18. Thought / C. Content / 2. Ideas
By an 'idea' I mean not an actual thought, but the resources we can draw on to think [Leibniz]
     Full Idea: What I mean by an idea is not a certain act of thinking, but a power or faculty such that we have an idea of a thing even if we are not thinking about it but know that we can think it when the occasion arises.
     From: Gottfried Leibniz (What is an Idea? [1676], p.281)
     A reaction: 'Idea' tends to be used in the seventeenth century to mean an actual mental event. It is because Leibniz believes in the unconscious mind that he can offer this rather different, and probably superior, notion of an 'idea'.
True ideas represent what is possible; false ideas represent contradictions [Leibniz]
     Full Idea: An idea is true if what it represents is possible; false if the representation contains a contradiction.
     From: Gottfried Leibniz (Reflections on Knowledge, Truth and Ideas [1684], p.287)
     A reaction: Odd in the analytic tradition to talk of a single idea or concept (rather than a proposition or utterance) as being 'true'. But there is clearly a notion of valid or legitimate or useful concepts here. Hilbert said true just meant non-contradictory.
An idea is an independent inner object, which expresses the qualities of things [Leibniz]
     Full Idea: An idea is an immediate inner object, which expresses the nature or qualities of things, ..but since it is the object of thought it can exist before and after the thoughts.

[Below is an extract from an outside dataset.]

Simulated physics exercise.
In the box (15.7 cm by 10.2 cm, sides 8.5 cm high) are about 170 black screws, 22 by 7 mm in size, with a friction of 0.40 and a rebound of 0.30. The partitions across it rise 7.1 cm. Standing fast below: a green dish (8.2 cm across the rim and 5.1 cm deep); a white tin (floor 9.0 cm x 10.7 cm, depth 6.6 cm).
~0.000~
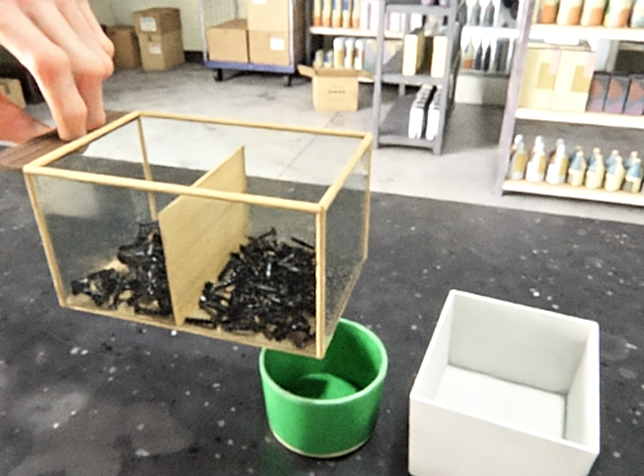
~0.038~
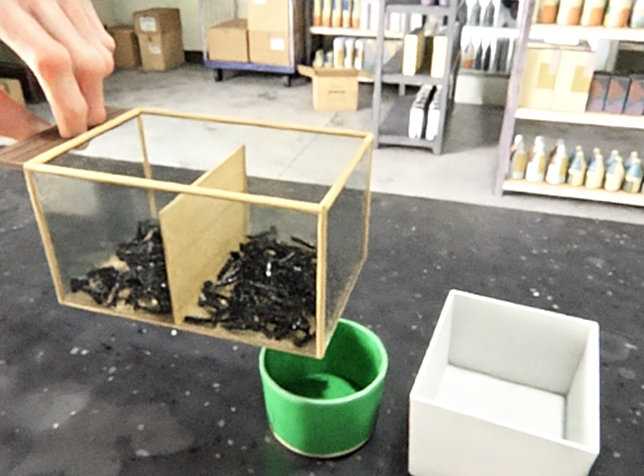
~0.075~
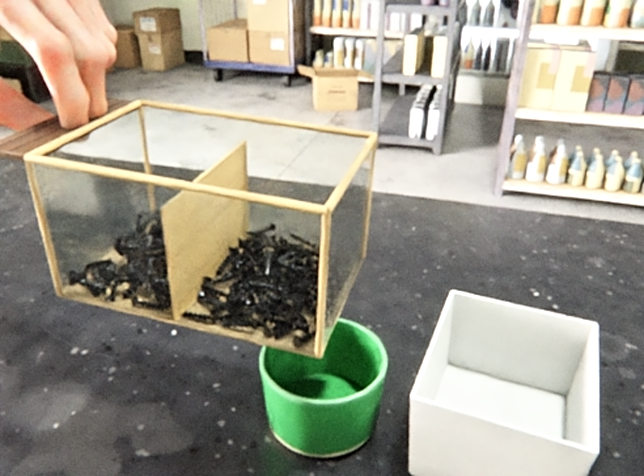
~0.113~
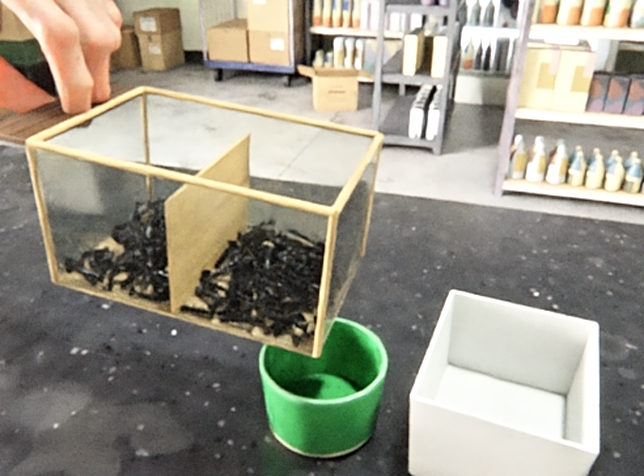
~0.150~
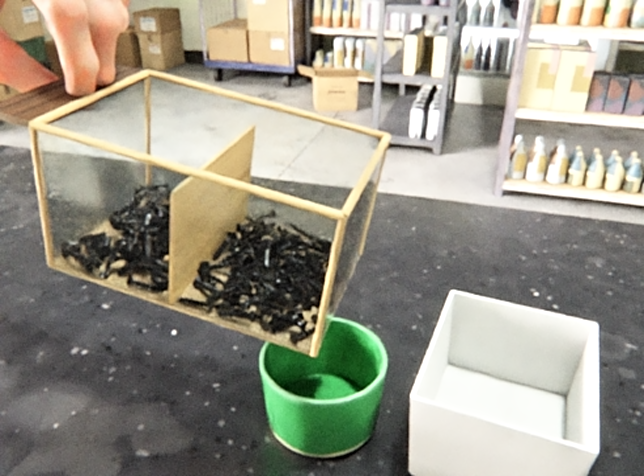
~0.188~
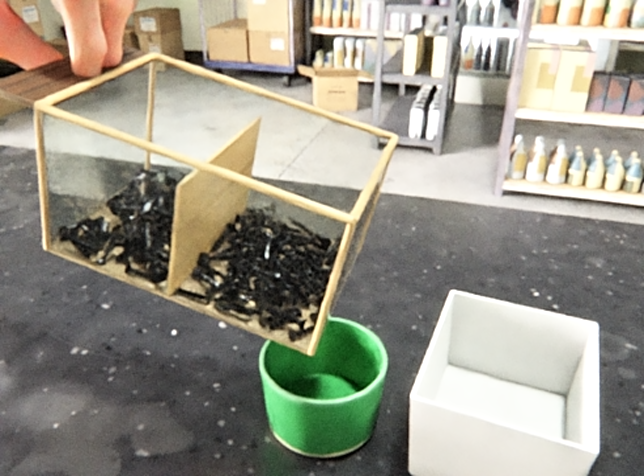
Above a dark speckled table, a hand tilts a divided clear box of black screws rightward.
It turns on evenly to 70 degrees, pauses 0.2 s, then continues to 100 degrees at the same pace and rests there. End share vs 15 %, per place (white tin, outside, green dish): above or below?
White tin: Below, outside: Below, green dish: Below.
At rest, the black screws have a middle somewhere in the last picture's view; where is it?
Somewhere about (381, 272) in the final view.
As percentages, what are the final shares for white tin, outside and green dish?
White tin: 10 %, outside: 10 %, green dish: 0 %.
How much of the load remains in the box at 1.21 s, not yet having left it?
I'd put it at about 100 in a hundred.
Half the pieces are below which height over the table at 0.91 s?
20 centimetres, roughly.
Then, at 0.58 s, tilt 57 degrees; box 100 %; middle of all pieces near (259, 175).
After 0.91 s, tilt 70 degrees; box 100 %; middle of all pieces near (298, 183).
After 1.21 s, tilt 91 degrees; box 100 %; middle of all pieces near (335, 179).
After 1.50 s, tilt 100 degrees; box 100 %; middle of all pieces near (386, 211).
By 3.0 s all is still; green dish 0 %, white tin 10 %, box 80 %, outside 10 %.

     From: Gottfried Leibniz (New Essays on Human Understanding [1704], 2.01)
     A reaction: This sounds something like Frege's 'third realm' between mind and world (Idea 7740). Notice that Leibniz is also using the word 'object' in this context. Leibniz doesn't make the mistake of confusing concepts and images, as many did.

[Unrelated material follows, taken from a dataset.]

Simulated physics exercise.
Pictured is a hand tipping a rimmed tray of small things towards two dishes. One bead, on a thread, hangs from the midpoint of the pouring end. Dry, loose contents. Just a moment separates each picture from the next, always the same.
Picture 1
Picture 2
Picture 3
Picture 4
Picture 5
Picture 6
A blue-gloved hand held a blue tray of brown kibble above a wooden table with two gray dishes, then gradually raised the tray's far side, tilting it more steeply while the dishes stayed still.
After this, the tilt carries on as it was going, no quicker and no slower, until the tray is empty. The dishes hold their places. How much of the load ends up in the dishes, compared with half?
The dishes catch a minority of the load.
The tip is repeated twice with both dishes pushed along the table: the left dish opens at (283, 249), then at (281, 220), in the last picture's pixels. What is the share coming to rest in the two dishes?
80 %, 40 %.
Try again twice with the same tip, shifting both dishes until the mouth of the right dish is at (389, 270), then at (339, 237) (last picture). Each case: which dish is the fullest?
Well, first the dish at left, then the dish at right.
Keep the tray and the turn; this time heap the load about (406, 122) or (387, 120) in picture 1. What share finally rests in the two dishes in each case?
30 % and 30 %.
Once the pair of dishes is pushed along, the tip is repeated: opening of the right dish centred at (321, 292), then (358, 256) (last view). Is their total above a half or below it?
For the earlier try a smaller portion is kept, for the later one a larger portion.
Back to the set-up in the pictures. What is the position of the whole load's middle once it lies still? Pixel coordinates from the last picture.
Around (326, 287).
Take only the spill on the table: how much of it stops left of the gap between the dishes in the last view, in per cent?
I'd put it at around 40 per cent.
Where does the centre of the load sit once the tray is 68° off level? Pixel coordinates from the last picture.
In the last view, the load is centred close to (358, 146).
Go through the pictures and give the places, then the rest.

We must distinguish images from exact defined ideas [Leibniz]
     Full Idea: It is essential to distinguish images from exact ideas which are composed of definitions.
     From: Gottfried Leibniz (New Essays on Human Understanding [1704], 2.09)

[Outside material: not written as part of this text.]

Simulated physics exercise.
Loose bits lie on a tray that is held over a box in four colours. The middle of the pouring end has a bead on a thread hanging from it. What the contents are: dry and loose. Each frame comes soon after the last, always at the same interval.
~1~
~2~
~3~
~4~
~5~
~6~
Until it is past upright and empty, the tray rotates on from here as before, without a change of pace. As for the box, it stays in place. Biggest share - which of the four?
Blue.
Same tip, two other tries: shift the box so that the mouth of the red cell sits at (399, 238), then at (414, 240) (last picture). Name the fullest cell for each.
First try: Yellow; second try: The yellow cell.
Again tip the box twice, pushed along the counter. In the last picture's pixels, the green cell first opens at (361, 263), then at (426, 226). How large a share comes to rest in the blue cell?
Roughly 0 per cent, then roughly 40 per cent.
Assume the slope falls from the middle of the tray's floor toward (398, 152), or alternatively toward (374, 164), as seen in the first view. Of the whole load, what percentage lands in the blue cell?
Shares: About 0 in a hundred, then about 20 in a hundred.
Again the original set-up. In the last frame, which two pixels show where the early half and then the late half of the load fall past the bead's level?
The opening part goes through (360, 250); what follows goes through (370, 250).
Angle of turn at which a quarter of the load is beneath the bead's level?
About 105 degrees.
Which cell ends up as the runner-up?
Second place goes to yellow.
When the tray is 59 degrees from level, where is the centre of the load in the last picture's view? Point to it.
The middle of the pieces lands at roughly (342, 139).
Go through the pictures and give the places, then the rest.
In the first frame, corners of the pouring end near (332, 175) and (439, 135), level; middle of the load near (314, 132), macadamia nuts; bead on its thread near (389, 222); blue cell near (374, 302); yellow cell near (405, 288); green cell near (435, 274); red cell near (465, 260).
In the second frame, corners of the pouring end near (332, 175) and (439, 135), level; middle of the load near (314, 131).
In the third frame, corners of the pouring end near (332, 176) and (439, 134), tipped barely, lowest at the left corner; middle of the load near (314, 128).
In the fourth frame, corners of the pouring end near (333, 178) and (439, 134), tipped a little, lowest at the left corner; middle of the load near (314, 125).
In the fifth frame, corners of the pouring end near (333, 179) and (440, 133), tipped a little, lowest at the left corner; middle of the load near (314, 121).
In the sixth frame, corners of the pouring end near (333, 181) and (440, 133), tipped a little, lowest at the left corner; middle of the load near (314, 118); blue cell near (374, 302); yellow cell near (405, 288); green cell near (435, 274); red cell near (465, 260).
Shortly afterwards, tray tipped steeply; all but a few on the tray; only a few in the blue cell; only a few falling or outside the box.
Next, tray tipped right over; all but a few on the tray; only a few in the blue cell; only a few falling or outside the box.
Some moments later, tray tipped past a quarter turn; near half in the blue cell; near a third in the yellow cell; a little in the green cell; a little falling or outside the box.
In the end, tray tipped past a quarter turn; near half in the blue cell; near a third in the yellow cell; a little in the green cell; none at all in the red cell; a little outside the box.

     A reaction: See Idea 12615, which is attacking Descartes and Locke, I think, but fails to register that Spinoza and Leibniz had got the notion of an 'idea' much more clearly.
Thoughts correspond to sensations, but ideas are independent of thoughts [Leibniz]
     Full Idea: I distinguish ideas from thoughts. For we always have all our pure or distinct ideas independently of the senses, but thoughts always correspond to some sensation.
     From: Gottfried Leibniz (New Essays on Human Understanding [1704], 2.01)
     A reaction: Leibniz's concept of an 'idea' is quite different from the empiricist notion of them, and strikes me as being much closer to Frege's notion of a concept. On the whole I like the Leibniz account best.
The idea of green seems simple, but it must be compounded of the ideas of blue and yellow [Leibniz]
     Full Idea: It is obvious that green comes from a mixture of blue and yellow; which makes it credible that the idea of green is composed of the ideas of those two colours, although the idea of green appears to us as simple as that of blue.
     From: Gottfried Leibniz (New Essays on Human Understanding [1704], 2.07)
     A reaction: This shows the use of 'idea' at that time for non-verbal mental events and concepts. Ideas are not, then, just undestood as phenomena, but can be analysed and explained more deeply.
18. Thought / C. Content / 6. Broad Content
The name 'gold' means what we know of gold, and also further facts about it which only others know [Leibniz]
     Full Idea: The name 'gold' signifies not merely what the speaker knows of gold , but also what he does not know, which may be known by someone else: an inner constitution from which flow colour and weight, and generates other properties.
     From: Gottfried Leibniz (New Essays on Human Understanding [1704], 3.11)
     A reaction: [compressed] Thus in the course of defending true essences of gold (against Locke's claim that we are stuck with the nominal essence), Leibniz drifts into an externalist account of meaning. He mentions experts, as so often does Putnam.
The word 'gold' means a hidden constitution known to experts, and not just its appearances [Leibniz]
     Full Idea: The name 'gold' signifies not only what he who pronounces it knows about it, for example, something very heavy and yellow, but also what he does not know, and that another can know about it, its internal constitution from which colour and weight flow.
     From: Gottfried Leibniz (New Essays on Human Understanding [1704], 6.6.354), quoted by Nicholas Jolley - Leibniz and Locke on Essences
     A reaction: Leibniz goes on to use the word 'expert'. This isn't just a hint of Putnam's externalism about concepts like 'water' - it is a clear spelling out of the full idea. Locke would have been astounded by 'atomic number 79', and Leibniz would be, like, 'yeah'.